Laat ons den weg van drie dagen in de woestijn gaan, dat wij den HEERE onzen God offeren, gelijk Hij tot ons zeggen zal.
28 Then said Pharaoh: I, will let you go—so shall ye sacrifice to Yahweh your God in the desert, only ye shall not go a, very long, journey, —make ye entreaty for me.
Toen zeide Farao: Ik zal u trekken laten, dat gijlieden den HEERE, uwen God, offert in de woestijn; alleen, dat gijlieden in het gaan geenszins te verre trekt! Bidt vuriglijk voor mij.
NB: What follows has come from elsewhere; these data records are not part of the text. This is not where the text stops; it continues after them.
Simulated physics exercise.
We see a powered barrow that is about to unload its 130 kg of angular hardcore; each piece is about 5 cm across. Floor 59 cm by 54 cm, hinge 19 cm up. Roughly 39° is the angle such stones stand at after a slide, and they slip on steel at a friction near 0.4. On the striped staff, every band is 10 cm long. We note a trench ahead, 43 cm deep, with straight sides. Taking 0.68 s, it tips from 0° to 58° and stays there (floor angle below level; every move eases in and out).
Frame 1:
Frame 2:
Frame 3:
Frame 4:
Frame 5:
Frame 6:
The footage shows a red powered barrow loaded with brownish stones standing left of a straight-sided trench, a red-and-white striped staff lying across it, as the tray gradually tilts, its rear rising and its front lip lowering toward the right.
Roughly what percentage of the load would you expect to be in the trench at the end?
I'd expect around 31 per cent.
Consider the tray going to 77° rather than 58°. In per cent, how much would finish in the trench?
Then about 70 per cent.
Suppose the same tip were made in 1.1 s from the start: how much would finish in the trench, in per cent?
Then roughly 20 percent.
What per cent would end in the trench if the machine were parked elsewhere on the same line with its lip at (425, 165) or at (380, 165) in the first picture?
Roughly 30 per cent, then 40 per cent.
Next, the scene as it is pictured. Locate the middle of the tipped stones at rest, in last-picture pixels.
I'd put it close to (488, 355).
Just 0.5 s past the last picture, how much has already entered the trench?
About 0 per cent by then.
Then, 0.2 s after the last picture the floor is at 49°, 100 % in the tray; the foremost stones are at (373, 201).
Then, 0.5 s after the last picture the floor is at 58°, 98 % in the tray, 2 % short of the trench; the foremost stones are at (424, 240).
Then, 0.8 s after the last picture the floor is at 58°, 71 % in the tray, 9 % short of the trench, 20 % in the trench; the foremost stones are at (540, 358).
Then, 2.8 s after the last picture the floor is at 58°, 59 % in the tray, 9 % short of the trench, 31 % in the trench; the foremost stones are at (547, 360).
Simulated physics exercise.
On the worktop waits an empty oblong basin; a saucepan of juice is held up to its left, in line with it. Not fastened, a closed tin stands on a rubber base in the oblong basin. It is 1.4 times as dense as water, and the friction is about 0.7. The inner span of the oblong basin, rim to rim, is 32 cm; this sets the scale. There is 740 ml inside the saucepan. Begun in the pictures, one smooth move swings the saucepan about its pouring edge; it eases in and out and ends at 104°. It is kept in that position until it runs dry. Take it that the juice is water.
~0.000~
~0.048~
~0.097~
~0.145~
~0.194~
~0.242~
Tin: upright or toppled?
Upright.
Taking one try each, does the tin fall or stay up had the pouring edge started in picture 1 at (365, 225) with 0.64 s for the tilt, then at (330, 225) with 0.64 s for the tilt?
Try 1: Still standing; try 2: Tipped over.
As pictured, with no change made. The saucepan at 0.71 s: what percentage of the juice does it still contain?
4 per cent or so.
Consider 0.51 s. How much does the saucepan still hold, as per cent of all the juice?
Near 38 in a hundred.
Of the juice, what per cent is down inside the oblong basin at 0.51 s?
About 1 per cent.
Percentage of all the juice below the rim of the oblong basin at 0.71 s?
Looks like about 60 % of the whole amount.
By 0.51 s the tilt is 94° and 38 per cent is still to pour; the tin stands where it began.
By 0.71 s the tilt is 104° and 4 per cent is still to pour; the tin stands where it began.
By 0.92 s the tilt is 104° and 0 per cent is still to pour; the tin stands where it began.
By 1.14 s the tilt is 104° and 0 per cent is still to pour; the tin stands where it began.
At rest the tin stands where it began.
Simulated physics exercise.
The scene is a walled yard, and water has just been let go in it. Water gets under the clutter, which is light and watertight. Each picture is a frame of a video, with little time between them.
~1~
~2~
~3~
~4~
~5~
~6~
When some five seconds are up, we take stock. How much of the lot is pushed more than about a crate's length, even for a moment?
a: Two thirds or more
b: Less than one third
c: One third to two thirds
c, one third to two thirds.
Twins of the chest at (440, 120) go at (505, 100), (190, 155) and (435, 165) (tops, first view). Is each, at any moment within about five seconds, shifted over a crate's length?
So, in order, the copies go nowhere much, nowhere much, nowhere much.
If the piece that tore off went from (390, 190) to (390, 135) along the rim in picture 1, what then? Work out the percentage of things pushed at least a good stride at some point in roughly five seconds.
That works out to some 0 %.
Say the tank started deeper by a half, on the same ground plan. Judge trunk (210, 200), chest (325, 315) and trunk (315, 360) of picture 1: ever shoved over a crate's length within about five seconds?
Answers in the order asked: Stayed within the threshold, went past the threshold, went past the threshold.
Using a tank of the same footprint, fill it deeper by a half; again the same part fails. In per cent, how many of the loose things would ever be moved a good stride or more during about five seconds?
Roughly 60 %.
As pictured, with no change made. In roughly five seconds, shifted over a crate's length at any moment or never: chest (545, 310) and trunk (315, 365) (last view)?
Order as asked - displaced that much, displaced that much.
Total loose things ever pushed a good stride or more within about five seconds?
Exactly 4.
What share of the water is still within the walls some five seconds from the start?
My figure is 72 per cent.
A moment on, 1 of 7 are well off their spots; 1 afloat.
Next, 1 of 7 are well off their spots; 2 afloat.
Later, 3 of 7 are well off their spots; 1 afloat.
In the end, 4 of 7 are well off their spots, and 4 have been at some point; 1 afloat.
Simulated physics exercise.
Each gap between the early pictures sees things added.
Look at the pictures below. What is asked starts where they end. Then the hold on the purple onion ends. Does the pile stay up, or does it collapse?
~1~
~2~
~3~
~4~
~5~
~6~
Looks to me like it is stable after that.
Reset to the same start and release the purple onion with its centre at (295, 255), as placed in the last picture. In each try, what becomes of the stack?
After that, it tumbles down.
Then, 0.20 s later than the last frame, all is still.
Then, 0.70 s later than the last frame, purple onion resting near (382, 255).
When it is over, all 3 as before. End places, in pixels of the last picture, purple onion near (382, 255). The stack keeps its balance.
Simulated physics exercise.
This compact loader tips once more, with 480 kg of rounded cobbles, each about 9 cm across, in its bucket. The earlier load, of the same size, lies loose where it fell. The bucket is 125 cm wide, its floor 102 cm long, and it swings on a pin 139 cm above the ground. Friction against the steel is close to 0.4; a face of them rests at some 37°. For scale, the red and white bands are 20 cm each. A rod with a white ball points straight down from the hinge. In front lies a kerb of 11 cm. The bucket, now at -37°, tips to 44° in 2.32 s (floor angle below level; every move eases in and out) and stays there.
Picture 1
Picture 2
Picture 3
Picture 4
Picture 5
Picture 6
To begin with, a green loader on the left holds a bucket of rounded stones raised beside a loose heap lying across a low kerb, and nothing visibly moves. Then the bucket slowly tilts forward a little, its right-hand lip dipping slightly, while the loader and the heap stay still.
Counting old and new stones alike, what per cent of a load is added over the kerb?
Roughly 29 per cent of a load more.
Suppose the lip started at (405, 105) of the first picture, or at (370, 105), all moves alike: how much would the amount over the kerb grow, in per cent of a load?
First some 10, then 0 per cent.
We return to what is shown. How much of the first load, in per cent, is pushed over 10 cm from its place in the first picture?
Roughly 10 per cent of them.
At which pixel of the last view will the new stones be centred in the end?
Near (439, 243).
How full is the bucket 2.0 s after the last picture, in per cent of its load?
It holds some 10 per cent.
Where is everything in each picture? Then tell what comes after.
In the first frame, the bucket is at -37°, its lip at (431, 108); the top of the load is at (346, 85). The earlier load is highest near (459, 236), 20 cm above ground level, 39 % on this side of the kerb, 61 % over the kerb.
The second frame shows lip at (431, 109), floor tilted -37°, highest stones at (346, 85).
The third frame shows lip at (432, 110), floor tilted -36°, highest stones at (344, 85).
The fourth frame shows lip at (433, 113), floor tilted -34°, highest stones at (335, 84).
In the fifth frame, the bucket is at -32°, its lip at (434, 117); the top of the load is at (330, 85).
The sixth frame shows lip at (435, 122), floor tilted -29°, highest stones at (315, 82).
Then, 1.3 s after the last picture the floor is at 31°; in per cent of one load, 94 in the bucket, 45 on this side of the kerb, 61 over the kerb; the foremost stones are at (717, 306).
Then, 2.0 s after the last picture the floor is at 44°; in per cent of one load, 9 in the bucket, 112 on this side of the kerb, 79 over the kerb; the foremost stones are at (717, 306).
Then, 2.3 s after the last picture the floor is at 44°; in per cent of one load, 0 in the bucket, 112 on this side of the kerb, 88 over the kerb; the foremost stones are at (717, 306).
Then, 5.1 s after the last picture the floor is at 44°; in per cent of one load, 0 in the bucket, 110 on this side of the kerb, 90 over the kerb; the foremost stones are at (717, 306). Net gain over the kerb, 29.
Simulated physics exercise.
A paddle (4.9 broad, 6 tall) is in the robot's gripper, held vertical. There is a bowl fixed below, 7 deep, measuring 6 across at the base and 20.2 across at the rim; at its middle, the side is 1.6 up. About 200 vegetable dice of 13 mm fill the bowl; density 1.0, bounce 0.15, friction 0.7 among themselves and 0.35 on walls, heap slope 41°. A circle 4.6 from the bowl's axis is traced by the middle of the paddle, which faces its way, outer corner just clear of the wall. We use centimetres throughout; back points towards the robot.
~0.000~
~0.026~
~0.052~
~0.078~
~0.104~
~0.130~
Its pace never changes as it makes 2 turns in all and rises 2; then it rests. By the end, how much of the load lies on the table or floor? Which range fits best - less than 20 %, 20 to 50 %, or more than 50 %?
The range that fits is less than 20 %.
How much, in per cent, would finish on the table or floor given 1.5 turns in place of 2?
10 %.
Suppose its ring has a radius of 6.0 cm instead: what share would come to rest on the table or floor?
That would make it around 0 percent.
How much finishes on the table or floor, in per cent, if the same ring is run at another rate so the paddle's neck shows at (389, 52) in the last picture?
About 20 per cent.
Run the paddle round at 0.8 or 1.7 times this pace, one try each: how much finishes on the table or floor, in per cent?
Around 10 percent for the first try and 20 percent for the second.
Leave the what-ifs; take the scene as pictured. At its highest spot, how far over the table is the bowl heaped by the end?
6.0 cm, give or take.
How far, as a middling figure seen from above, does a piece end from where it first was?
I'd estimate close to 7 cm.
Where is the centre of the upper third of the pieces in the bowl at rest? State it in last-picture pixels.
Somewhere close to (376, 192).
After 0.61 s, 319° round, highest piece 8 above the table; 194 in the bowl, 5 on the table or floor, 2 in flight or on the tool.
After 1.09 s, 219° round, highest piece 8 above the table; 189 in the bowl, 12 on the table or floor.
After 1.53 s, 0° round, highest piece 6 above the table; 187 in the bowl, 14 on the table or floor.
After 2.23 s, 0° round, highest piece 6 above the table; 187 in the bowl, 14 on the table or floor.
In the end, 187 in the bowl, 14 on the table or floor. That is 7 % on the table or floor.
29 And Moses said: Lo! I, am going out from thee and will make entreaty unto Yahweh, so will he take away the gad-fly—from Pharaoh from his servants, and from his people tomorrow, —only let not Pharaoh again deceive, in not letting the people go, to sacrifice to Yahweh.
Mozes nu zeide: Zie, ik ga van u, en zal tot den HEERE vuriglijk bidden, dat deze vermenging van ongedierte van Farao, van zijn knechten, en van zijn volk morgen wegwijke! Alleen, dat Farao niet meer bedriegelijk handele, dit volk niet latende gaan, om den HEERE te offeren.
30 So Moses went out from Pharaoh, —and made entreaty unto Yahweh.
Toen ging Mozes uit van Farao, en bad vuriglijk tot den HEERE.
31 And Yahweh did according to the word of Moses, and took away the gad-fly, from Pharaoh from his servants and from his people, —there remained not, one.
En de HEERE deed naar het woord van Mozes, en de vermenging van ongedierte week van Farao, van zijn knechten, en van zijn volk; er bleef niet een over.
32 And Pharaoh made his heart dull, this time also, —and did not let the people go.
Doch Farao verzwaarde zijn hart ook op ditmaal, en hij liet het volk niet trekken.